Changes in store for Neepawa Food Processors
- Details
- Published on Thursday, March 20, 2014
myWestman.ca
Last week, Groupe Westco, the company that owns the chicken barns in Neepawa, announced plans to build three new broiler barns in the De Salaberry area. These new barns will replace the barns in Neepawa, which the company purchased in 2006.
“In 2006, the company purchased Neepawa Food Processors Ltd. in Neepawa, with a production capacity of 2.8 million kg a year,” says Raynald Saint-Hilaire, Groupe Westco’s Manitoba representative. “However, because of its proposed geographic location, this new site near Arnaud is much more suitable and brings us closer to the Dunn-Rite slaughterhouse in Winnipeg and also to Carleton Hatcheries in Grunthal near St. Pierre-Jolys.”

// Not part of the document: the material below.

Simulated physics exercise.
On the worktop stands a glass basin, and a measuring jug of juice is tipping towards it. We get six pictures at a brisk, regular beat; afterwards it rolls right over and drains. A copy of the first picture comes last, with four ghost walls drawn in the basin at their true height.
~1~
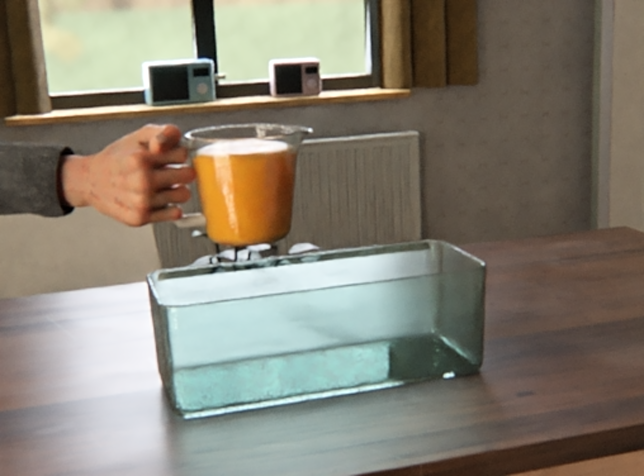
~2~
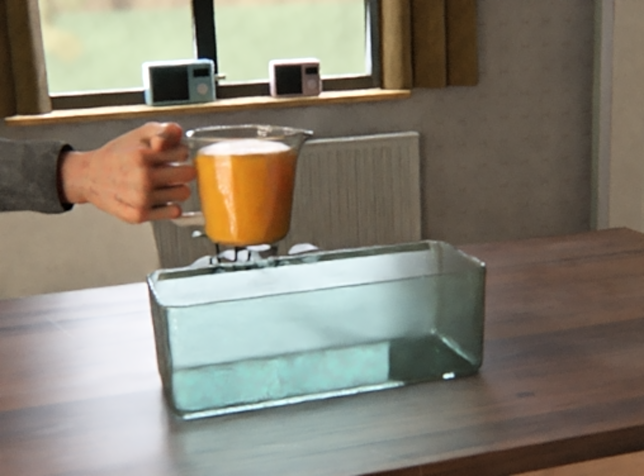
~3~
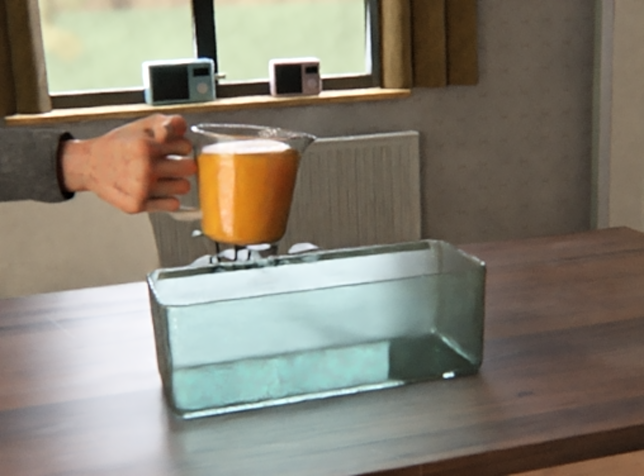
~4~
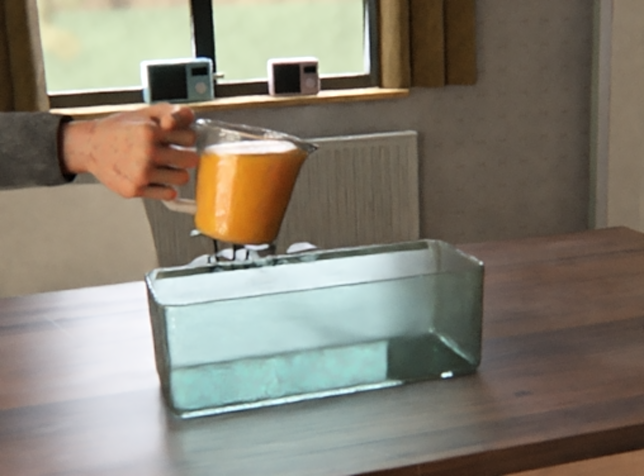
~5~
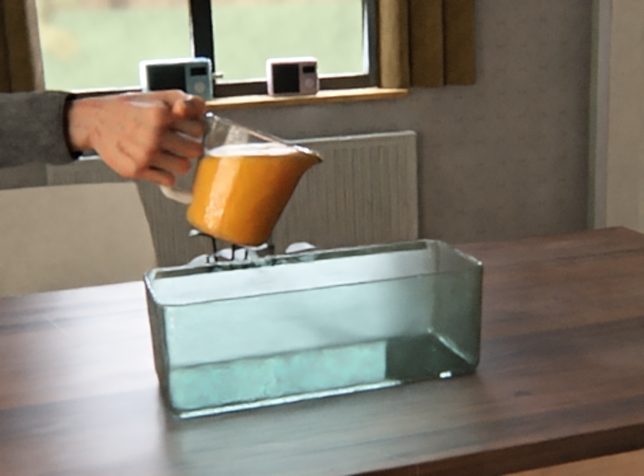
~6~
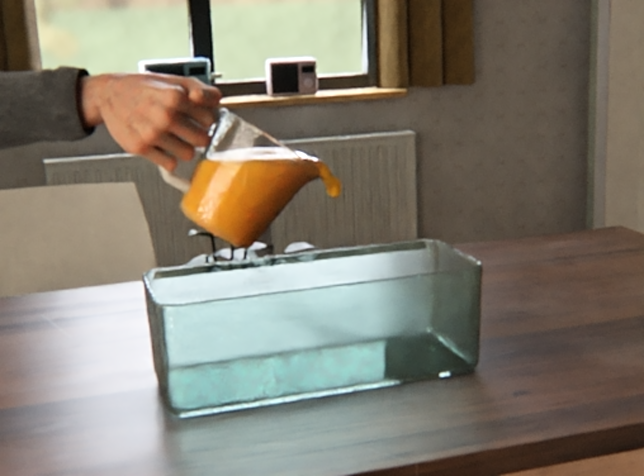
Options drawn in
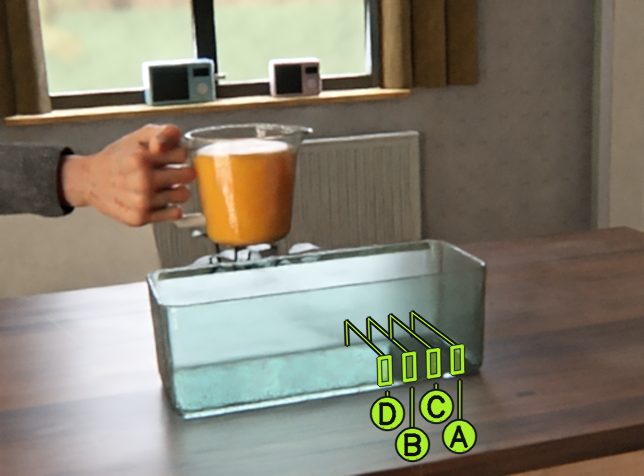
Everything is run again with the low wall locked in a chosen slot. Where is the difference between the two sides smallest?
The answer is slot D.
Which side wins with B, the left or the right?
More ends on the left.
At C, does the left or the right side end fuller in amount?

Construction of the new barns is aimed at enhancing the production chain flow and profitability.
Under marketing board rules, the quota had to stay with the barns for five years. That time limit has since passed and the quota can be moved.
These three new broiler houses will hold 212,000 broiler chickens representing close to three million kg a year. The new barns will also make use of new technology in heating, lighting, litter and ventilation.
Neepawa Food Processors has deep roots in the area. Like many business ventures, it grew out of a need for job and business preservation. Many years ago, Neepawa had two livestock buying stations.
One was Canada Packers, located near the site of the old feed mill on Dominion Road. The other was owned by Swifts’, on the current location of the Zen Development townhouses at Commerce Street and First Avenue.
The Swifts’ location also had a hatchery and a poultry processing plant. As the number of farm flocks dwindled in the 1950s and 60s, the slaughter plant was about to close. Local poultryman Dick Foley and a group of local businessmen wanted to save the processing plant. In order to do so, they had to get a constant supply of chickens.
The group worked under NADCO (Neepawa and Area Development Corporation) and obtained the land on Dominion Road. The barns were built and the processing plant jobs saved. At that time, the operation also included a hatchery, barns and the processing plant.
As the years went by, the company changed hands and the plant was deemed to be outdated, processing shifted to plants in Winnipeg. Eventually the hatchery faded away leaving only the chicken barns.
Groupe Westco has not yet announced what its plans are for the Neepawa barns or the 200 odd acres of land it owns within the town of Neepawa limits.
It’s expected that the new barns may be in production by the end of 2015.